Chicago intersections stay busy throughout the day where quick decisions and short timing gaps can lead to serious crashes. When a driver enters on a red light, attention quickly turns to how the collision formed and who should carry responsibility.
In Illinois, fault depends on each driver’s actions just before impact and how traffic rules applied at that exact moment. Evidence such as traffic cameras, witness accounts and police reports often helps reconstruct what happened. Since more than one driver may share responsibility, how drivers divide fault can shift payment outcomes.
Fault at the light
Illinois follows a modified comparative negligence system, which means fault gets divided based on each driver’s role in the crash. You may recover damages only when your share of fault stays below 50%, and your compensation decreases in proportion to your level of responsibility. If you reach 51% or more fault, recovery becomes barred under state law.

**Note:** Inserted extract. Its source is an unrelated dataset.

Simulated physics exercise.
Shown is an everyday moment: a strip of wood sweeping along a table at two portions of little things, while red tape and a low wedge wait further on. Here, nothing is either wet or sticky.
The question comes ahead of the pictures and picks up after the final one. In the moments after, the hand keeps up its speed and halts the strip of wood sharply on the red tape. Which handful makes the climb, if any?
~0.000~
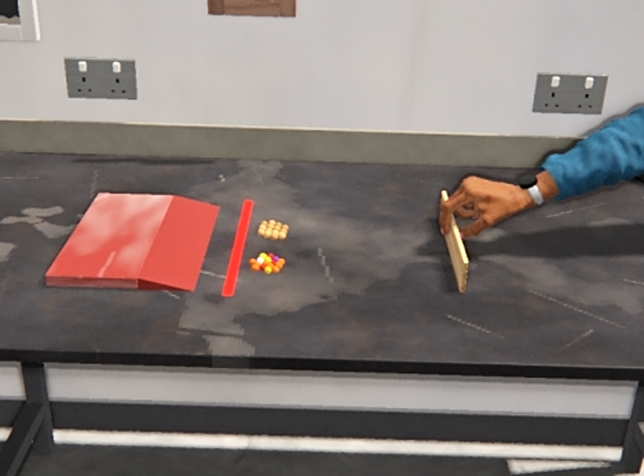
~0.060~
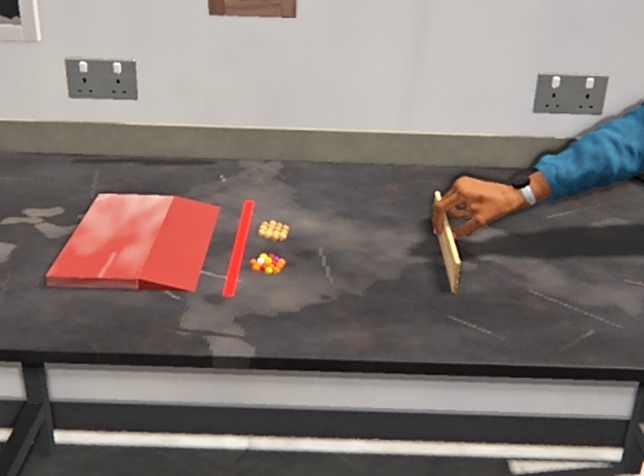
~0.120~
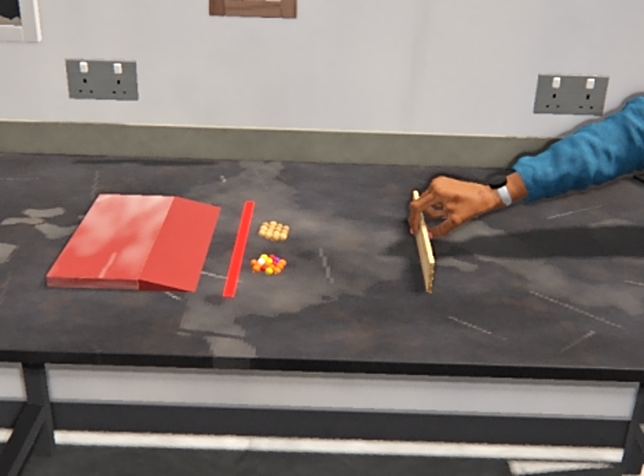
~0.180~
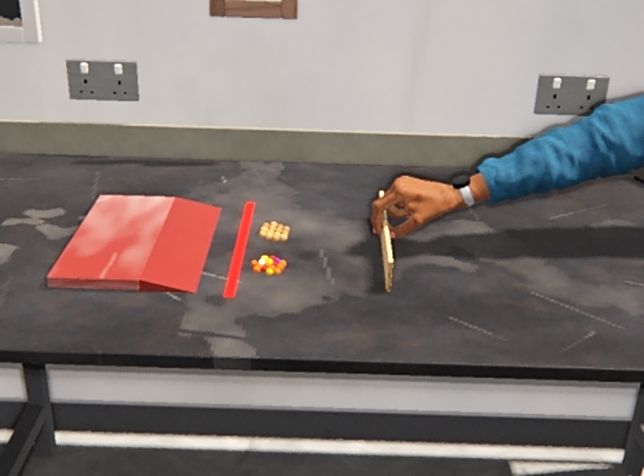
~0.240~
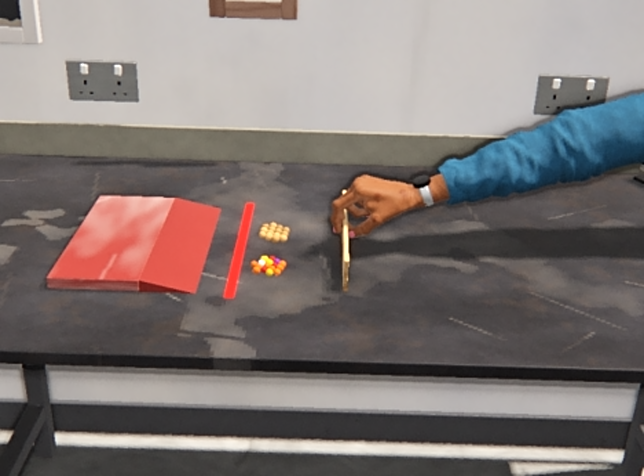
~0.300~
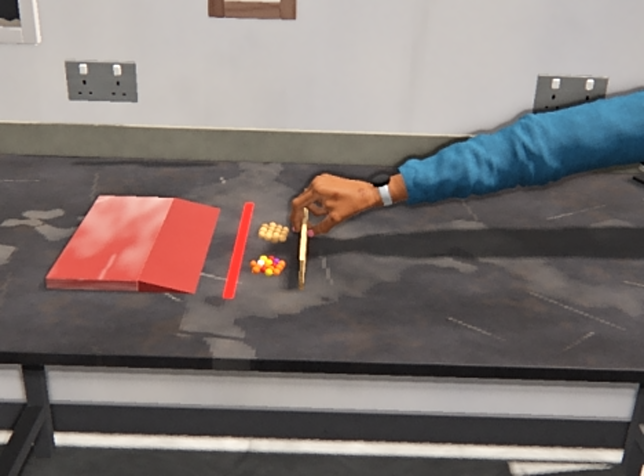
Most likely the nearer handful manages to climb over at least partly; most likely the farther handful manages to climb over at least partly.
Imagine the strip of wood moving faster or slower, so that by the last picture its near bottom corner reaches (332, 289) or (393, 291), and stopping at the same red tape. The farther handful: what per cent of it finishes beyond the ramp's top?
Roughly 100 % and 10 %.
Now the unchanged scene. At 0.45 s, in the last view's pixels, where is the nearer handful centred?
Its centre is at about (186, 268).
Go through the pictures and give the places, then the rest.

In practice, this means a driver who runs a red light at a busy intersection like Western Avenue and Madison Street may carry most of the blame. At the same time, another driver who entered the intersection late on a yellow signal may still hold a smaller percentage of fault depending on timing and reaction.

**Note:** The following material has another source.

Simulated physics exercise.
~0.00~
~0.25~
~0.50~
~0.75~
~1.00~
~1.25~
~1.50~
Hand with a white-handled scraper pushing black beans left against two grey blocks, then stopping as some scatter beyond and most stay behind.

As the investigation develops, details like dashcam footage and skid marks often help rebuild the sequence of events. When witness accounts do not fully match, even small differences in speed or position can change how investigators divide fault.
In situations like this, having someone sort through the information and line it up with how Illinois applies its comparative negligence system can make the overall picture clearer and more consistent.
Who pays the bill
Once investigators assign fault, attention shifts to how payment flows through insurance coverage. How drivers divide responsibility often shapes how much compensation becomes available:
- A driver running a red light may carry most of the financial responsibility through their insurance policy.

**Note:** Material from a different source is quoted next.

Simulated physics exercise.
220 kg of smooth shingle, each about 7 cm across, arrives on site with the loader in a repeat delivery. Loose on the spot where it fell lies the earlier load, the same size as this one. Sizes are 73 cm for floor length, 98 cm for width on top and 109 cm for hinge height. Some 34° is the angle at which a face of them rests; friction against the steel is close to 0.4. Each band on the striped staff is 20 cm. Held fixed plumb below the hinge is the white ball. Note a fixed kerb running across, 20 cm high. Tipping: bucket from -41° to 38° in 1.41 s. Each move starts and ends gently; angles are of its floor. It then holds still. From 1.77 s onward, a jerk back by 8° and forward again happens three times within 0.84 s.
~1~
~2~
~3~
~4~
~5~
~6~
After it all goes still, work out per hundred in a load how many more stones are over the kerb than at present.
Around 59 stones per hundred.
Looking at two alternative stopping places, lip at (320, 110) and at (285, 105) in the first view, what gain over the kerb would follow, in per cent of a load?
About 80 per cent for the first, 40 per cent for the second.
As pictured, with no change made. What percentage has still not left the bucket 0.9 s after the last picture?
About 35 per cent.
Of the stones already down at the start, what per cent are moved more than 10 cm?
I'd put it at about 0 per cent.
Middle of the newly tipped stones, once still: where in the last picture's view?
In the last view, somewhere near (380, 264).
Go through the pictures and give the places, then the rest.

- A shared fault scenario may reduce compensation when both drivers contribute to the crash in different ways.
- A commercial vehicle crash may trigger higher policy limits when a company driver is involved.
- A malfunctioning traffic signal may bring a government agency into the liability review.
These responsibility patterns often translate directly into real payout differences. A crash that leads to minor injuries may involve coverage for emergency care and missed work. Meanwhile, more serious injuries like fractures or head trauma may lead to higher payouts because of long-term treatment needs and extended recovery time.
From blame to payout
As fault turns into financial responsibility, the outcome often depends on how clearly each piece of the crash story connects. In many Chicago intersection cases, that connection between evidence, liability and damages determines how recovery ultimately unfolds.